Saturday, June 20, 2009

Sending flowers when you don't know her address

I had an interesting problem recently. I wanted to send my new love flowers, but she lives hundreds of miles away and I don't know her address, and she's a very private person (to the point of paranoia, frankly), and our relationship is very new, so I didn't want to rock the boat (or spoil the surprise) by asking her for her address.

I considered my options.
  • Ask her employer for her address -- a no-no. Definitely not a good idea, and it would be unprofessional, frankly, for her employer to give me her address. (She works at home, incidentally.)
  • Ask a mutual friend. Not possible: I don't know anyone who has her address.
  • Do a reverse phone lookup? I only had her cell phone number. (That's all she has. No landline.) And with a reverse lookup on a cell phone, address info doesn't come free.
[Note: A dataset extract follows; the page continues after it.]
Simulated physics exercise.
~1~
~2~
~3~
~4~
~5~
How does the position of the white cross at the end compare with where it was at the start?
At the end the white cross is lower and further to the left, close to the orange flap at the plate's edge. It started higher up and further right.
You have to pay for it. It's only $5 in many cases, but still -- why pay $5 if you don't have to? (Actually, I did go this route -- and got an address that was years out of date.)
  • I could ask her directly. But I didn't want to do this. It would raise suspicion -- and spoil the surprise. I wanted the flowers to come as a surprise. That was the whole point.
I hit upon a brilliant solution. My web-savvy love interest, it turns out, has her own vanity domain name (e.g., firstname-lastname.com). Knowing her, I knew it would be a genuine domain name (not an alias), registered with a real domain-name registrar. (And I was right.) And I knew that her address would be on file with the registrar -- because it's required. You have to give an address when you take out a domain name. I did a WHOIS search and found out that her vanity domain name was indeed registered to her -- and there was her address! The registration information was two years old, but I knew she was probably still at the same address, because she had told me once that she hates nothing more than moving.

Sure enough, I sent flowers and they arrived at the right address. Mission accomplished!